One Minute Mountain: Mam Tor

© Mike Hutton

In our series of bite-sized intros to Britain's best-loved hills, Alex Roddie climbs everyone's favourite miniature mountain in the Peak District: Mam Tor.


Walking the Great Ridge towards Mam Tor  © Mike Hutton
Walking the Great Ridge towards Mam Tor
© Mike Hutton

Height: 517m (1696ft)

It's believed that the east flank of Mam Tor is moving downhill at up to 0.25m a year

Personality: Mam Tor is the highest point of a long, elegantly sculpted ridge dividing Edale from Castleton (the Great Ridge). It's a mini mountain full of interest. The ridge's crest offers good paths and easy walking, but you'll also find prehistoric fortifications, geological curiosities, and more.

What's in a name? Mam Tor means 'mother hill'. To find out why, you'll need to take a look at the eastern flank, where countless landslips over thousands of years have given birth to many knolls and hummocks – child hills, if you like.

Best route: Most Peak District walkers would agree that the best way to enjoy Mam Tor is to walk the Great Ridge. Starting from either Hope or Castleton, the route climbs past Losehill Farm to reach the summit of Lose Hill at 476m. From here, follow the ridge west, with excellent views north across Edale to the Kinder edges. From Mam Tor, descend south then return to Castleton via the footpath along Cave Dale – which is an excellent walk in its own right.

High above the clouds on Mam Tor  © Mike Hutton
High above the clouds on Mam Tor
© Mike Hutton

Alternative routes: As one of the most popular hills in the Peak District, there aren't really any quiet routes here, but a direct ascent from Castleton via the abandoned old Mam Tor road and the east flank is tackled less often than the main ridge.

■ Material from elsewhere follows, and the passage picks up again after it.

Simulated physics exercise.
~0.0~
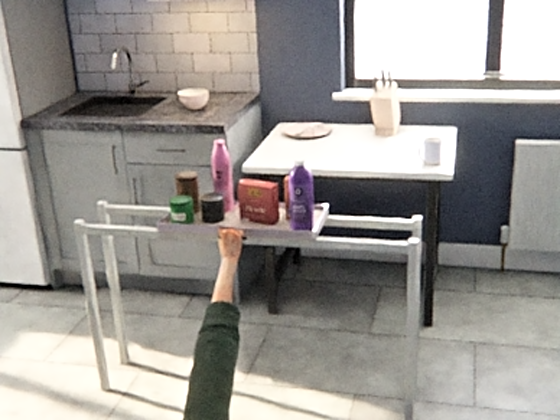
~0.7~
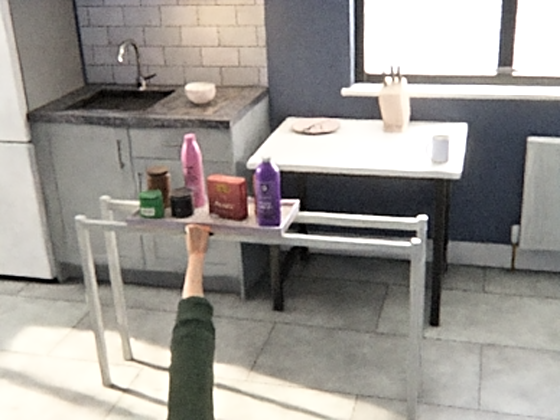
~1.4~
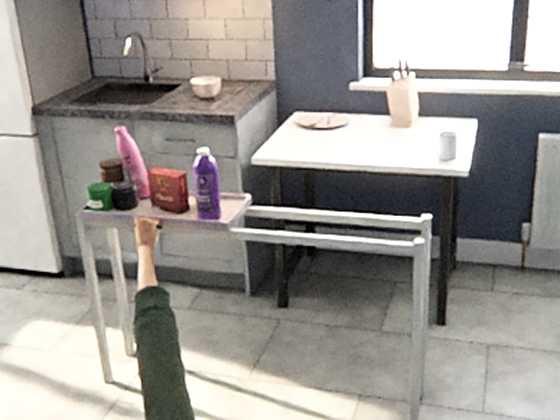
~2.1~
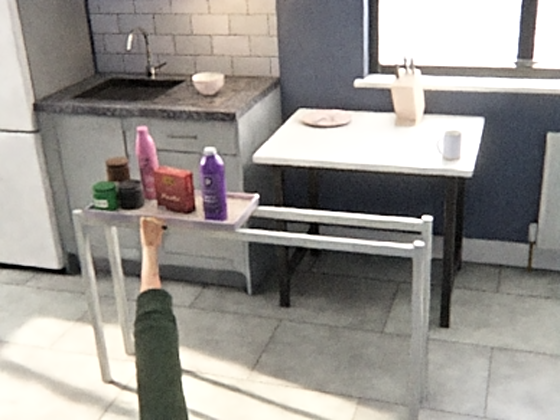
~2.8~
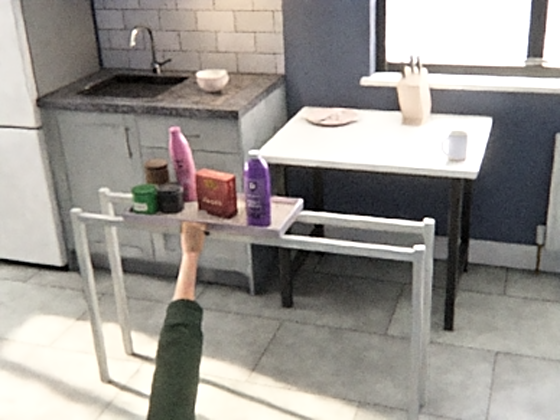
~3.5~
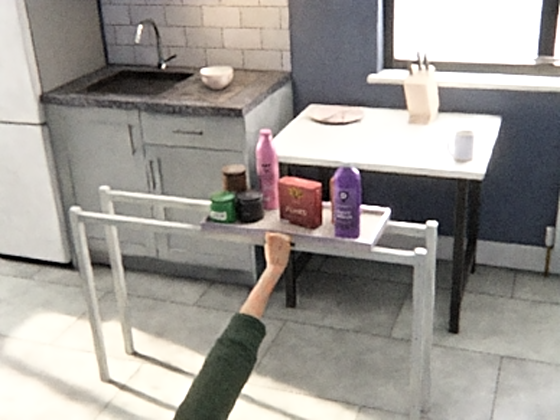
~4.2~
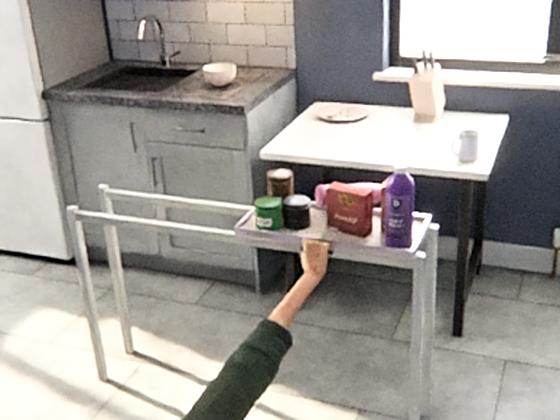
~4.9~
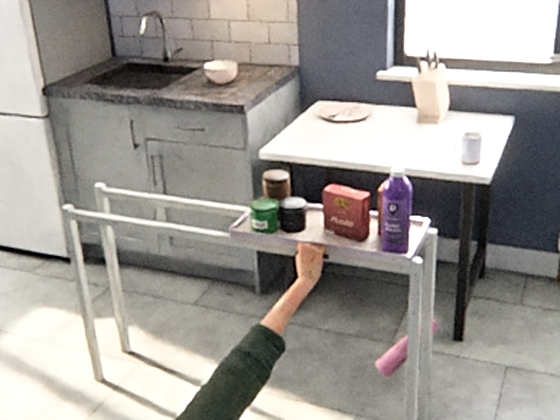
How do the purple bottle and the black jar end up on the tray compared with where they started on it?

It's very steep once you leave the old road. Views directly right across the shale cliffs of the escarpment are impressive. For a shorter walk, Mam Tor is also very do-able from Edale:

The epic one: A full round of the Edale skyline is an obvious challenge for hill runners and strong walkers:

it's also a cracking overnight backpacking circuit:

What happened to the old road? The clue's in its location, cutting across the constantly moving eastern face of the hill. Smaller landslides kept closing the road to traffic, and lengthy spells of roadworks were often required to get it open again – including in 1966 when the road was closed for six weeks. In 1974, after a particularly strong landslide, the decision was made to close it permanently. Today, this crumbling section of the road survives as a public right of way, offering a fascinating insight into the geological forces still shaping this landscape. It's believed that the east flank of Mam Tor is moving downhill at an average rate of up to 0.25m a year.

The Great Ridge at dawn from Mam Tor  © Paul Evans
The Great Ridge at dawn from Mam Tor
© Paul Evans, Jan 2012

The people's mountain? Of all Britain's best-loved hills, I think Mam Tor can best claim the title of 'the people's mountain'. It's high and steep enough to feel like a challenge for newcomers to hillwalking, but not too high or steep, and the easy route from the west is extremely accessible. It's hard to think of a better first hill.

Back Tor and Lose Hill from Mam Tor - 21/09/2020  © Martyn Maltby
Back Tor and Lose Hill from Mam Tor - 21/09/2020
© Martyn Maltby, Sep 2020

Summit landmarks: A neat trig pillar set amongst stones offers expansive views over Edale to the north. A little way beneath the summit on all sides you'll find the ramparts of an ancient hill fort dating from the late Bronze Age. Archaeologists have found evidence of workings, fortifications and burial mounds at many locations on Mam Tor. With its commanding position between valleys, it isn't surprising that ancient people chose it as a hilltop stronghold.

Hidden gem: On the north side of the Great Ridge, Backtor Wood is a beautiful spot to explore. The north face of Back Tor has experienced many landslides in much the same way as Mam Tor, piling up a complex and hummocky landscape just beneath, and it's in this collection of lumps and bumps that you'll find an open and pleasant wood growing up through the scree. It's a pretty spot for lunch on a sunny day.

Mam Tor Sunrise  © Nick Brown
Mam Tor Sunrise
© Nick Brown

Where to stay? Edale or Castleton make the most convenient bases. In Edale there are campsites (Fieldhead Campsite recommended) and YHA Edale. Castleton has many options, including B&B at the Rambler's Rest and YHA Castleton Losehill Hall.

Local pub: The Old Nags Head, Edale, is the classic spot for a drink and a bite to eat after climbing Mam Tor.